Questi sono i pilastri: l’Eucarestia, la Parola di Dio, la riconciliazione, l’adorazione davanti a Lui, sono i pilastri di una comunità che crede, spera, lotta e soffre per il bene dell’uomo, per il bene della nostra Soliera. Non possiamo partire da altre cose. Il perdono effettivamente dato e ricevuto è la legge della comunione, non gli interessi di parte. Ci aiuti davvero il Signore ad essere umili, a cercare la sua Parola, la sua volontà, a lasciarci coinvolgere dalla sua eterna novità.

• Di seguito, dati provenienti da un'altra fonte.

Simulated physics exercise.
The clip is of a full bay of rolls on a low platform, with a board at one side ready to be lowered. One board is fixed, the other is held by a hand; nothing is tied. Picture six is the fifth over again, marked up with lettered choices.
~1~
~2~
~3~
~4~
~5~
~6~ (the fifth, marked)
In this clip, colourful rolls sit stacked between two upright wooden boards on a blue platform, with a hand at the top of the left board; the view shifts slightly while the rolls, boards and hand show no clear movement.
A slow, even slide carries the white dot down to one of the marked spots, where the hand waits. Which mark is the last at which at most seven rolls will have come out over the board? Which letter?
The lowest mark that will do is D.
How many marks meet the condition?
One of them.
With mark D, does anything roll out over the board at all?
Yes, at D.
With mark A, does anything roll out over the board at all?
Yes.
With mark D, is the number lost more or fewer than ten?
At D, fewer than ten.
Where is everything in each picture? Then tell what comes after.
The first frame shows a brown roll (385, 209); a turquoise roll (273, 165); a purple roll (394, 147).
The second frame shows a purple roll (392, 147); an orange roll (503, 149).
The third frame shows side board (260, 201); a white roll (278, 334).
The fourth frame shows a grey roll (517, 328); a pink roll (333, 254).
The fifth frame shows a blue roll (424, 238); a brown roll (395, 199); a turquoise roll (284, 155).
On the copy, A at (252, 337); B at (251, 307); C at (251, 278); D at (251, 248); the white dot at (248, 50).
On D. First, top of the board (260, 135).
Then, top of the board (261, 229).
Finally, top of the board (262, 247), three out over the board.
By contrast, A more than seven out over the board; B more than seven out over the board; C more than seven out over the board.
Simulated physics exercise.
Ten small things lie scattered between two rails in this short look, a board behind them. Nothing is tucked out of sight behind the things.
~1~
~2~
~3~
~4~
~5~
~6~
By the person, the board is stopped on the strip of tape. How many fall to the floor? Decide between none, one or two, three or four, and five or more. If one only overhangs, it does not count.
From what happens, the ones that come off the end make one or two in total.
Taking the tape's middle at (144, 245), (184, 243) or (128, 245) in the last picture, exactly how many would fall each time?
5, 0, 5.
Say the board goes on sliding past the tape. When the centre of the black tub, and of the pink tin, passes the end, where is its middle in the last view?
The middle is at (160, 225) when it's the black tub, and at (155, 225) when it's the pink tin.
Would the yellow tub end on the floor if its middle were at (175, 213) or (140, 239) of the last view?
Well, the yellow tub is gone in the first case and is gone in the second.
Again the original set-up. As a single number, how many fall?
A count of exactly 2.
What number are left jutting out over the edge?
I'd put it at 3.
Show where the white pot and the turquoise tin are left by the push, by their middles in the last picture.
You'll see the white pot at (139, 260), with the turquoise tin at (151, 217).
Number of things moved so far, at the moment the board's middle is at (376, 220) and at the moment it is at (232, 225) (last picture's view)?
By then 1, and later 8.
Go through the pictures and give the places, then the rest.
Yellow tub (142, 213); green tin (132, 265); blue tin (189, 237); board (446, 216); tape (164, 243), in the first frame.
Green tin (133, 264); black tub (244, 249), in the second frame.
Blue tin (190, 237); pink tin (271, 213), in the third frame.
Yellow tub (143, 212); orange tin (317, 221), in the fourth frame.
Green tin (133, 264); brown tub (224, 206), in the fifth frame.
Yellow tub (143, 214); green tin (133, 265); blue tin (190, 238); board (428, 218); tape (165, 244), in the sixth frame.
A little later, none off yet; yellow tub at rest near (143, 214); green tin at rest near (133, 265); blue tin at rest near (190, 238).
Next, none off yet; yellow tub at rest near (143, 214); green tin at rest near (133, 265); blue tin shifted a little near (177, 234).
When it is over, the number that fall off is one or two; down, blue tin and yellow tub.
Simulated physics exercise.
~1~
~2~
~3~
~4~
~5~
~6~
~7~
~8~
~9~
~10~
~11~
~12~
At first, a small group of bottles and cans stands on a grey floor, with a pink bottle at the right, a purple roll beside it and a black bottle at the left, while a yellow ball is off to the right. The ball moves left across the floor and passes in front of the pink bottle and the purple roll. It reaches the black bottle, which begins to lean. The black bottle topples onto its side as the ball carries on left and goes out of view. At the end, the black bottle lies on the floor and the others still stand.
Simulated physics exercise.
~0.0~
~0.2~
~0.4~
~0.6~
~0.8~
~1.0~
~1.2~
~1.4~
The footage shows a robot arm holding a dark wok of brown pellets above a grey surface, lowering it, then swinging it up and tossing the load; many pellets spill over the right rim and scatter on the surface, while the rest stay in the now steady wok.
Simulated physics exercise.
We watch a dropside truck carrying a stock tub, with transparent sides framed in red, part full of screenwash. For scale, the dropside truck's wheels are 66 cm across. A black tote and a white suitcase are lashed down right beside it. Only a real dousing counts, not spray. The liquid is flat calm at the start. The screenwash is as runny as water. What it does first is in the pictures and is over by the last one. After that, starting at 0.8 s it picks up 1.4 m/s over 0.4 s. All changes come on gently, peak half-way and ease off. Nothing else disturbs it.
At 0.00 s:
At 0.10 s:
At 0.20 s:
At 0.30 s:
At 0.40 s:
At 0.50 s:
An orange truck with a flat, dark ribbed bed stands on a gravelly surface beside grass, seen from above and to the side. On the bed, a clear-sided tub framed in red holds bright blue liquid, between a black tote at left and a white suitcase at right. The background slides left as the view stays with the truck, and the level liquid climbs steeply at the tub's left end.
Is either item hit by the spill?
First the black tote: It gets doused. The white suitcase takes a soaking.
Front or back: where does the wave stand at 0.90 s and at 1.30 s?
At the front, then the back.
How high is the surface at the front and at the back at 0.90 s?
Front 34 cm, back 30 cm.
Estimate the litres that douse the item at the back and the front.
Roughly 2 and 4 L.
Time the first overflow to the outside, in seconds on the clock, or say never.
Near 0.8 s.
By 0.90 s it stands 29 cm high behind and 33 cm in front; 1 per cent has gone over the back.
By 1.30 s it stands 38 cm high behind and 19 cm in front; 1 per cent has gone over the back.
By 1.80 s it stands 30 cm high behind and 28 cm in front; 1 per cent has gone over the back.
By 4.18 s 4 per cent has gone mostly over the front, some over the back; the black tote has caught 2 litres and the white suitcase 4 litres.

Ci aiuti il Signore ad essere sua Chiesa, suo popolo. Questa è la mia preghiera e vorrei che fosse anche la vostra, in questa Eucarestia in cui proprio l’intenzione è per la nostra Parrocchia, perché torniamo a Lui con tutto il cuore a fare esperienza della sua misericordia. E mi piace invocare il Signore rievocando quello che mio nonno Noè diceva al mio papà ed ai miei zii, quando era ora di andare nei campi. Instancabile, un vero lavoratore, ed io vorrei essere come lui. E lui diceva, ve lo dico in dialetto: “Dei’ mo ragaz, dei’ mo ch’andam”.

E ora anch’io ripeto a voi: “Dei’ mo ragaz, dei’ mo ch’andam a fer al lavor d’ander a dre a Gesù Cristo”. Vieni, Signore Gesù.